Who needs a complex story-line when you’ve got talented musicians to carry a film?

Matthew Porterfield’s official Sundance selection, I Used To Be Darker, is truly a beautiful and expressive piece of art starring and featuring music by singer-songwriter Kim Taylor.  The songs played throughout the film are not only for background, but also an extension of the dialogue.

When Taryn (Deragh Campbell), a Northern Irish runaway, finds herself in trouble in Ocean City, she decides to stay with her aunt (Kim Taylor) and uncle (Ned Oldham) in Baltimore hoping to escape her problems.  But little does she know her aunt and uncle are having problems of their own. Tayrn’s visit happens to be at a time when the two are trying deal with the end of their marriage.  The couple and their daughter, Abby (Hannah Gross), are having an even harder time than they expected.  Abby can’t even look at her mother.  Her father is heart broken and trying to maintain a positive demeanor.  All the while, Taryn does everything she can to avoid telling her own parents where she is.

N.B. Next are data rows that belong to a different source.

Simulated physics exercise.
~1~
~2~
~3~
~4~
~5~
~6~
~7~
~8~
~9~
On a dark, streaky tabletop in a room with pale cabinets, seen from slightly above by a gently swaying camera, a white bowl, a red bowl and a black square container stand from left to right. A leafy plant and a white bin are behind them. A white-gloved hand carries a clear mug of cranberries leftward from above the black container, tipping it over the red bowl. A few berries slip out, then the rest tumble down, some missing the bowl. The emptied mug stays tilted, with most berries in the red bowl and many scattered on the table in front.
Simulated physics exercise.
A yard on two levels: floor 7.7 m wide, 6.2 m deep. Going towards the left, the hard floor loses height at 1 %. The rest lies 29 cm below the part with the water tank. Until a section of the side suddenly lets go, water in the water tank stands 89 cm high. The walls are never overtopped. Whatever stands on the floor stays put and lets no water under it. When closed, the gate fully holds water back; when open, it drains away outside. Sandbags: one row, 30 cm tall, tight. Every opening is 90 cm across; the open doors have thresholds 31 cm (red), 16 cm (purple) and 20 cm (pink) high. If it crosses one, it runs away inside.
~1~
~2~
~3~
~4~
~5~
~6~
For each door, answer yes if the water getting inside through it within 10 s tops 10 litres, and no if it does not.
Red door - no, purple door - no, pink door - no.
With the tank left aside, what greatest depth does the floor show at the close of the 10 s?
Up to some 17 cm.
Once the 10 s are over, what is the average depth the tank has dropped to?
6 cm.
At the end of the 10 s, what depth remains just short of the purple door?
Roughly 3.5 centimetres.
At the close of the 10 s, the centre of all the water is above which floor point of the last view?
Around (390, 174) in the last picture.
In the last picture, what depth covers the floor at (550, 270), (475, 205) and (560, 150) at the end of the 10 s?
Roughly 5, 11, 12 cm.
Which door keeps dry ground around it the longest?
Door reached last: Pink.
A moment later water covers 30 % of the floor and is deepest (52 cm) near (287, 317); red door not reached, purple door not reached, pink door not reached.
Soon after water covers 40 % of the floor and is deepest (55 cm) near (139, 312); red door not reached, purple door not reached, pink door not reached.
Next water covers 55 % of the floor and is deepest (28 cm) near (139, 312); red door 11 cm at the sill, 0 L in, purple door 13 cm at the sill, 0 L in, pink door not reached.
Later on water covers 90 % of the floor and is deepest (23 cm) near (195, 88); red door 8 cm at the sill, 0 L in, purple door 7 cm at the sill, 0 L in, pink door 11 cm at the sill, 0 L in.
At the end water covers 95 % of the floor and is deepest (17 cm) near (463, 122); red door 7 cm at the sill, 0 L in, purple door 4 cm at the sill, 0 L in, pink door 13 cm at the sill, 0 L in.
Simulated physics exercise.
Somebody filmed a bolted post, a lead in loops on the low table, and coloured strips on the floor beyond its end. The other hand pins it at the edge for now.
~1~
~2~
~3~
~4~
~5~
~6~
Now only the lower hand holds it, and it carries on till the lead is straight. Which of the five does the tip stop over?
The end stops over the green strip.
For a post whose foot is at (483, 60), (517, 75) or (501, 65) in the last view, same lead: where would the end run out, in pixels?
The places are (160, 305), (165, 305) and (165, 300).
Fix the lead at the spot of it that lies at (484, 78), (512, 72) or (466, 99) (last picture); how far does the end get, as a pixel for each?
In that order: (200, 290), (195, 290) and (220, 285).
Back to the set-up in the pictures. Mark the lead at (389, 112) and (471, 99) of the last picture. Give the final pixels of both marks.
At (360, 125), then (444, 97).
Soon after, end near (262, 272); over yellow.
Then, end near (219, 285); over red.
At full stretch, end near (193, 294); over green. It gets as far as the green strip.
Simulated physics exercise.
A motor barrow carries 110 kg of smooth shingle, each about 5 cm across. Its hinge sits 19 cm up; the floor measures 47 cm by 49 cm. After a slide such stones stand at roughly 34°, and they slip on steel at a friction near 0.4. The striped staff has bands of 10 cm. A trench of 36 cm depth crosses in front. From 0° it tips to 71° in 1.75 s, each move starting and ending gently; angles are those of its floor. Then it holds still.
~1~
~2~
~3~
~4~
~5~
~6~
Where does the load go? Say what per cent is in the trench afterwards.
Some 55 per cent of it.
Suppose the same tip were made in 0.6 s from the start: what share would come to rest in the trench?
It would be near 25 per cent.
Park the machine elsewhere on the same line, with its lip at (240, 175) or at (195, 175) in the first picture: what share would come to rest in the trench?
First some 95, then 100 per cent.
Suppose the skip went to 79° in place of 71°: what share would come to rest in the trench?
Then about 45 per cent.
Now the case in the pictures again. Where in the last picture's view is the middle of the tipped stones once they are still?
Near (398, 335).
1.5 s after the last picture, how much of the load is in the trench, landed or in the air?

The premise itself is intriguing, and I believe Porterfield accomplished the goal he was trying to achieve in the film.  Everyone is trying to avoid dealing with their issues or talking about their problems.   Some of the characters express their feelings through song, while others bottle up their emotions until finally unleashing it during a random outburst.

The most enjoyable scenes were when the characters finally expressed their frustration verbally.  More specifically, one of the best scenes is performed by the exceptional Hannah Gross, when she randomly barges into Taryn’s room shouting at her to call her parents.  In that moment, you are able to connect with Abby and the pain she is going through.

Articulated through song and music, I Used To Be Darker tells a heart-breaking story of family tribulations, people finding each other and letting each other go, and how to hopefully find love again. Though I can’t say this film will appeal to all audiences, music and indie film lovers should find it deep and touching.

I Used To Be Darker is  out on DVD January 28th.